Johnston spent his early years in Ohio, then moved to West Virginia just before his eighth-grade year. When he was in high school, he was heavily involved with sports at his school, and he loosely planned on being a teacher and coach when he grew up.

“Football ran into basketball, which ran into track, and those were my primary interests,” he said. “If someone had asked me in college what my career objective was, I would have said teacher and coach. I went to a liberal arts college to see what I wanted to do with it.”

Johnston went to Westminster College in Pennsylvania, which is affiliated with the Presbyterian Church, for his undergraduate degree and majored in history. His initial plans of being a teacher were dashed, though, when he was completing his student teaching at a local school.

“When I started doing student teaching, I went to a school that I don’t think had ever had a student teacher,” he said. “That was not a terribly good experience. At one point, the dean of students [at Westminster College] said to me, ‘Next year we’re going to have an internship in this office. Would you be interested in that?’ And at that point I was interested in anything.”

That internship offer was presented to Johnston in his senior year, so he graduated with his bachelor’s degree and stayed for an extra year as the intern in the dean’s office. While he was doing that internship, he worked on a master’s degree in college student personnel at Bowling Green State University.

“At that time, Bowling Green had in their student personnel program what they called externships,” he said. “I did mine back at Westminster in Pennsylvania, so I drove out to Bowling Green once a week for class and then six weeks every summer for two summers, and then I was done.”

With a master’s degree in hand and that internship/externship at Westminster under his belt, Johnston was ready to jump into a job in college administration. He started in West Liberty, West Virginia, where he worked as assistant dean of men and director of student housing at West Liberty University. After four years, he accepted a position as assistant dean for student development at Hope College in Holland, Michigan.

“It was back to a church-related college,” he said. “Hope was Reformed Church of America. … It was definitely attractive to be at a church-related school. I spent those four years at a state college [in West Liberty], but I was really more attracted to small liberal arts colleges, so that’s why I wound up at Hope and then Lyon.”

Johnston was at Hope College for 13 years. In that time, he was responsible for residence life at the school. There were between 2,500 and 3,000 students at Hope in the 13 years Johnston was there, and he said he enjoyed managing the 12 residence halls, three apartment buildings and several Victorian houses that housed up to 15 students each.

“Residence life is where the action is on a college campus,” he said. “That makes for a fun life.”

While he was happy at Hope College, Johnston still had an itch to be a dean of students.

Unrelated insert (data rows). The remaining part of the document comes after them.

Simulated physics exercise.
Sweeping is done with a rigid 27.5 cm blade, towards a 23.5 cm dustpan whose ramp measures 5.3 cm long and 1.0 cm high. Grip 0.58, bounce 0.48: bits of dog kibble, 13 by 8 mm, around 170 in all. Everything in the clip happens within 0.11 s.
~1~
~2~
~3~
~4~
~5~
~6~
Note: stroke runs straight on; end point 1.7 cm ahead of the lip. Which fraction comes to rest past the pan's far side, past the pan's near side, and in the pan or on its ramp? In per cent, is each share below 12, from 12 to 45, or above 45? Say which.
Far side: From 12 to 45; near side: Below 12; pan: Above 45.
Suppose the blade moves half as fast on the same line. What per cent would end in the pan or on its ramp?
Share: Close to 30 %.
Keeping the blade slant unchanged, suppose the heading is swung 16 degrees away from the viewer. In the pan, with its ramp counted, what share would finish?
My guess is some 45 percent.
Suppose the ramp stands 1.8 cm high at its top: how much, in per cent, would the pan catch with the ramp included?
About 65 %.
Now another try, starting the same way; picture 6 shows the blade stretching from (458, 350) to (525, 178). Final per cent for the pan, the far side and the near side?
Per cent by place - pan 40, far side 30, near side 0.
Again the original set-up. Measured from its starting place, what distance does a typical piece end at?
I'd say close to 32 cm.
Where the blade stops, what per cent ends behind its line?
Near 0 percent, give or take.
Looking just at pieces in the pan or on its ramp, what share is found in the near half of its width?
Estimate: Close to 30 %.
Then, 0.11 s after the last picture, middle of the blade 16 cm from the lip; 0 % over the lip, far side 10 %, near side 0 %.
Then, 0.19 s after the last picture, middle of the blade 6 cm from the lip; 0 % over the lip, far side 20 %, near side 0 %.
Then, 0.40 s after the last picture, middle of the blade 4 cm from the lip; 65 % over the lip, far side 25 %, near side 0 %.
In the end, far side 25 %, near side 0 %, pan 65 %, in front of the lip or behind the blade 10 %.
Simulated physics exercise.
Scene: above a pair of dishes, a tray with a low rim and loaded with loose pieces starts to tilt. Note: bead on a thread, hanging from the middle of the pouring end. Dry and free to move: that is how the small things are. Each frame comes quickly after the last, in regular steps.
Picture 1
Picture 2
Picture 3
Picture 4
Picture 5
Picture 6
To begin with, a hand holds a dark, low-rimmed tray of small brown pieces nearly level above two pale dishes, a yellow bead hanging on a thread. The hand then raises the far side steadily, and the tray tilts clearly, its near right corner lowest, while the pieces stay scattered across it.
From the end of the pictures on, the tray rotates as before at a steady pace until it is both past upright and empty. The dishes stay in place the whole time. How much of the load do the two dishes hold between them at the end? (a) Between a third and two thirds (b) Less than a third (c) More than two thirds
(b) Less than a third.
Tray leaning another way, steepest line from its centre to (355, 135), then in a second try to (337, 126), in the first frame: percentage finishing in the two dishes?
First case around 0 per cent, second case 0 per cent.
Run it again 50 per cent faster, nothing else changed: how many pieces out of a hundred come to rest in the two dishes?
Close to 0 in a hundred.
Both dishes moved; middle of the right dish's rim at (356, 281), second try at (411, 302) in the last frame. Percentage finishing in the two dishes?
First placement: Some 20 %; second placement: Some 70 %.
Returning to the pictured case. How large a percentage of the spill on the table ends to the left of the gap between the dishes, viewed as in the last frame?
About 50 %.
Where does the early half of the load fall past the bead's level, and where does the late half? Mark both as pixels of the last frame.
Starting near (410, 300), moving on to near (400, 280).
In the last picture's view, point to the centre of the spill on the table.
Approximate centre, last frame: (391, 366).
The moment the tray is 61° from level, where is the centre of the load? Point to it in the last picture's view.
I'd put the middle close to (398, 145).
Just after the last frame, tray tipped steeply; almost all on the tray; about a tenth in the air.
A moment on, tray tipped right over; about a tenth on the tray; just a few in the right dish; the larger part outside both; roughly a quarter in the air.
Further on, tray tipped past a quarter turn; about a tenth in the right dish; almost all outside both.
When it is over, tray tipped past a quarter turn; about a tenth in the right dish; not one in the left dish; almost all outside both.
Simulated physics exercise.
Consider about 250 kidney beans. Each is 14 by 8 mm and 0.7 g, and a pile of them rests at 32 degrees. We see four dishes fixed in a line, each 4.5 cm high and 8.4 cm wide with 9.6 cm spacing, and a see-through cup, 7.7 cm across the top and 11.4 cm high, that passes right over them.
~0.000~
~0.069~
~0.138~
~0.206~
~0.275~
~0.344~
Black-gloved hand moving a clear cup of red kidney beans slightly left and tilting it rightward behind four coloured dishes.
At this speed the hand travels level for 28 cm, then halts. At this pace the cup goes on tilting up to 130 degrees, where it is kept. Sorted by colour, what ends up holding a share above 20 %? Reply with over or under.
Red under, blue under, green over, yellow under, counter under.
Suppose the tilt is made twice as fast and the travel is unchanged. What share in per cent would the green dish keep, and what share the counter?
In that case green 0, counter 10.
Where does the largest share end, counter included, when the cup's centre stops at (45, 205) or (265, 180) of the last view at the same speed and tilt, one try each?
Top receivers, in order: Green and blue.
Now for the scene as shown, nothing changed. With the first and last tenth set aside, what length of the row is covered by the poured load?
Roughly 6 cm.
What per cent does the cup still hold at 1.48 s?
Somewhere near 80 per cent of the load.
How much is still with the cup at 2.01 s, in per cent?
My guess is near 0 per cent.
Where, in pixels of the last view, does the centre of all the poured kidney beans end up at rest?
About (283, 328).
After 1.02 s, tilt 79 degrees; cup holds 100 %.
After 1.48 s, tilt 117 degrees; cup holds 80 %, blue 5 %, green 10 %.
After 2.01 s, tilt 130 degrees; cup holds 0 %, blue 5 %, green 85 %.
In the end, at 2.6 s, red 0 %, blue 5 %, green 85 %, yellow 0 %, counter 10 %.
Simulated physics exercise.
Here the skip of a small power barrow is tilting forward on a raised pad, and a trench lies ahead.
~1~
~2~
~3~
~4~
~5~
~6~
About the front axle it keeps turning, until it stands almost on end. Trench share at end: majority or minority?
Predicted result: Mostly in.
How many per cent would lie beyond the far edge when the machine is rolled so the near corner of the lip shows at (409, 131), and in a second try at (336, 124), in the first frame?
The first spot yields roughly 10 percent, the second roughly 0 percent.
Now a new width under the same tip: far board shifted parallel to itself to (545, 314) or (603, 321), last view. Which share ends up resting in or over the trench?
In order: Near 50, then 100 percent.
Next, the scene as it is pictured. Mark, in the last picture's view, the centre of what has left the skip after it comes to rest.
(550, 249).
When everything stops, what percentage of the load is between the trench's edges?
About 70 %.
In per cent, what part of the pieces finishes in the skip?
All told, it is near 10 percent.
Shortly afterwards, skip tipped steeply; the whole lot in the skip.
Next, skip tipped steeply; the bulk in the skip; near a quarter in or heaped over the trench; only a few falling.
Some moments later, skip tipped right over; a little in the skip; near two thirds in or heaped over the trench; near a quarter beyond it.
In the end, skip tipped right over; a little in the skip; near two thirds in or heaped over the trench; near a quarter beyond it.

That is when he got a call from Arkansas College.

“By then I had completed a doctorate at Western Michigan University, so I was looking for jobs,” he said, “but I wanted to find the right place. I didn’t want to just move for the sake of moving. I wanted to find a place where my family and I could feel comfortable and stay for a period of time. I didn’t realize it would be 25 years, and it’s worked out very well.”

The president at Arkansas College at the time was John Griffin, and Griffin had been a student under the same dean of students who gave Johnston an internship at Westminster College. Through that triangle, Johnston’s name and reputation had been relayed to Griffin, and the president thought Johnston would be a good fit for Arkansas College.

“I didn’t know what to expect,” Johnston said of his first visit to Batesville. “It was the rolling hills I had heard about, and there was so much access to outdoors things to do. It was a small town, but it was not a tiny town. That felt very good. The town where I went to college at Westminster was a very tiny town; it made Batesville look massive.”

In Batesville, it was not just the town and the topography that grabbed Johnston’s attention. Griffin had big plans for the school, and Johnston wanted to be in on it.

“The 1990s were really a time for this college of incredible change. It was becoming this residential liberal arts college, and that was one of the things that attracted me here, and that has been exciting the whole time,” he said. “That first year when I got here, John Griffin said we were going to develop an honor system. I didn’t know how I felt about that, but it has turned into something that has been far, far better in the development of student leadership and trust among people than I ever expected it to be.”

As the dean of students, Johnston has been able to get to know many students, and he said Lyon is the perfect size for him to be able to address questions and issues within the context of relationships.

“You can call people by name,” he said. “That is the main difference between this and a much larger institution, where it’s a sea of faces. That’s one thing I remember from my first few years here: As people walked across the stage at graduation I recognized almost every one of them. When I was at Hope, even though it was only 3,000 students, you’d look out at graduation into this sea of faces and think, ‘Who are all of these people?’”

Johnston is set to retire at the end of this academic year, and Patrick Mulick, associate professor of psychology, will take Johnston’s place effective July 1.

In retirement, Johnston said, he looks forward to spending time with his grandchildren and traveling with his wife. He does not live far from Lyon, however, and will remain a faithful Lyon fan, even as he steps out of his faculty role.

“It’s been a great time being here,” he said, “and it will continue to be.”